Beatrice was said to be “The Big Sister of All True Lovers.”

 

Although Beatrice Fairfax lacked some of the novelty of the Whartons’ earlier serials, it nonetheless made good use of conventional techniques, from long shots of the car chases to close-ups of characters. And for most filmgoers, the serial offered much excitement and entertainment. Beatrice, a modern, independent woman with a challenging job in the largely male newspaper business, was both an engaging lead character and an excellent example of the “New Woman” character type that had become so prominent in the popular literature and films of the 1910s. Her name boldly emblazoned on the glass door of her private office made clear that she was on equal footing with, or even superior to, her male colleagues, who worked out of the adjacent press pool—no mean achievement in any era, much less a century ago. Her prominence suggested to women in the audience that they deserved parity in the workplace as well as in the home.

Beatrice in her private office at the Evening Journal.

The influence of Beatrice Fairfax was broad: the serial not only spawned a popular song, “Beatrice Fairfax, Tell Me What To Do,” and a later comic book series. It also initiated a genre of similarly-themed productions set in the newspaper world and helped to pave the way for numerous later “girl reporter” pictures.
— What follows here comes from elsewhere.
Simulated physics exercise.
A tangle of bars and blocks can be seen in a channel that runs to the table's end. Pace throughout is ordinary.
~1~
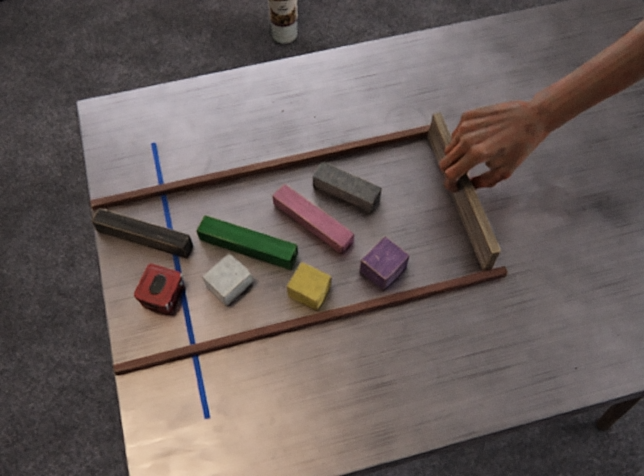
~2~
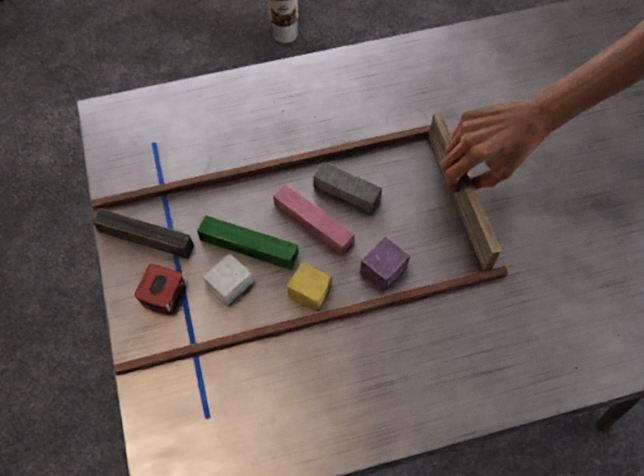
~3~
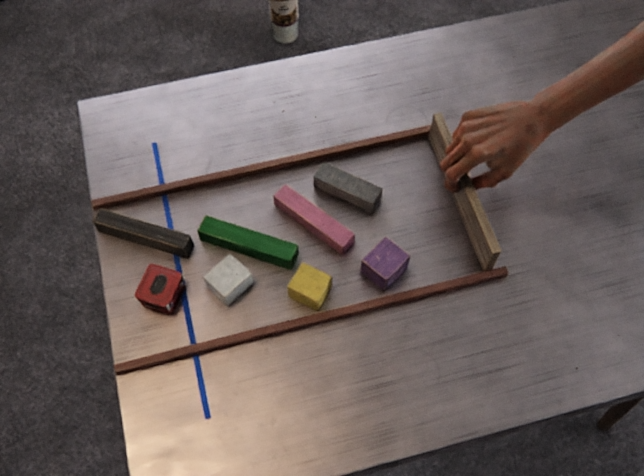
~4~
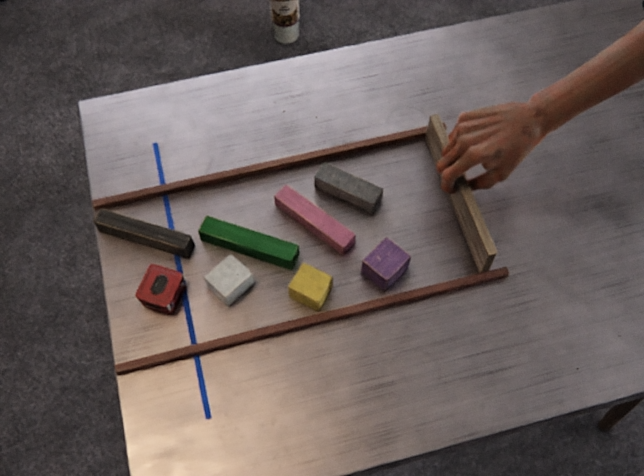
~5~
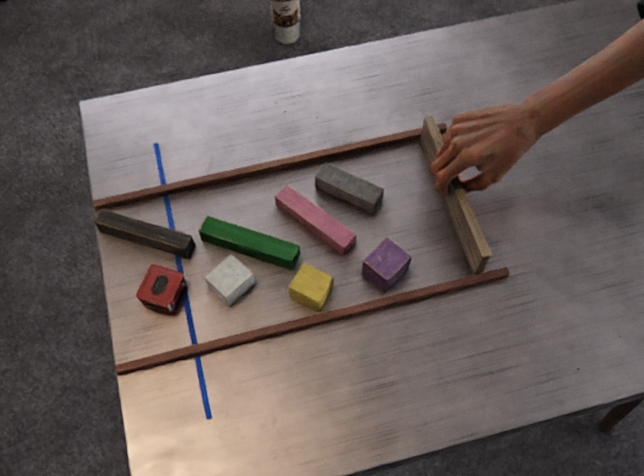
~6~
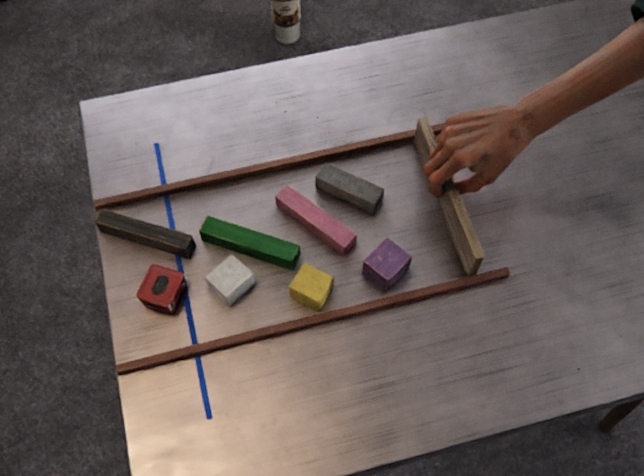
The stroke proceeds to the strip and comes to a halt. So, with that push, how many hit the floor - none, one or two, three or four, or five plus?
The number going over the edge will be one or at most two.
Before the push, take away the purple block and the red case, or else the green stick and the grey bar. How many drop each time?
First 1, then 1.
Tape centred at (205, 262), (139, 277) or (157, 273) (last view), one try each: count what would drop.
It would be 0, then 5, then 4.
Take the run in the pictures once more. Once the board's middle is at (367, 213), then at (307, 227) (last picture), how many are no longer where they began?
That makes 2 at the first spot and 5 at the second.
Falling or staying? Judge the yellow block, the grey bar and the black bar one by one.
Taking them in turn: The yellow block is still there, the grey bar is still there, the black bar ends up below.
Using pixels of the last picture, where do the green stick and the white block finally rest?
In the last picture the green stick sits around (119, 262) and the white block around (120, 307).
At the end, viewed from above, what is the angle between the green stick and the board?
It measures close to 30 degrees.
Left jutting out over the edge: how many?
That comes to 2 of them.
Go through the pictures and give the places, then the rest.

Sheet music for the popular song, “Beatrice Fairfax, Tell Me What To Do.”

 


 

Survival Status: Apart from the first episode, the serial is extant in the Library of Congress Marion Davies Collection. Episodes two and four are available on YouTube/Courtesy of Serial Squadron. Link: Beatrice Fairfax, Episode 2: The Adventure of the Jealous Wife (1916). https://www.youtube.com/watch?v=cyjqYpbBoBA.

Directors: Leopold Wharton, Theodore Wharton, with co-directors Robin Townley, James Gordon, William Bradley

Release Date: August 7, 1916

Release Company: Wharton, Inc., for International Film Service

Cast: Grace Darling (Beatrice Fairfax), Jimmy Barton (Harry Fox), Nigel Barrie (Donald Jordan/Bert Kerrigan), Bruce McRae (Bookie), F. W. Stewart (Pete Raven), Robin H. Townley (Blind Man), Bessie Wharton (Madame Laurette/Mrs. Raven/Mrs. Malone), Betty Howe (Margaret Wilson), Mary Cranston (Midge Minturn), M. W. Rale (Shara Ali), Olive Thomas (Rita Malone), James Gordon (Christopher McRay/Prince’s Bodyguard), Yumiko Nagahara (Mimosa San), Chief Buck (Police Chief), Dick Bennard (Conspirator), Evelyn Fariss, May Hopkins, Allan Murnane, Wellington Playter, Elsie Baker, LeRoy Baker, Elaine Hammerstein, Harry Carr, Edgar Davenport, Frank Honda, Warner Oland, Wesley Ruggles, Theodore Tweston, Frances White.

Episodes: (two reels each) 1. The Missing Watchman. 2. The Adventure of the Jealous Wife. 3. Billie’s Romance. 4. The Stone God. 5. Mimosa San. 6. The Forbidden Room. 7. A Name for a Baby. 8. At the Ainsley Ball. 9. Outside the Law. 10. Play Ball. 11. The Wages of Sin. 12. Curiosity. 13. The Ringer. 14. The Hidden Menace. 15. Wrist Watches.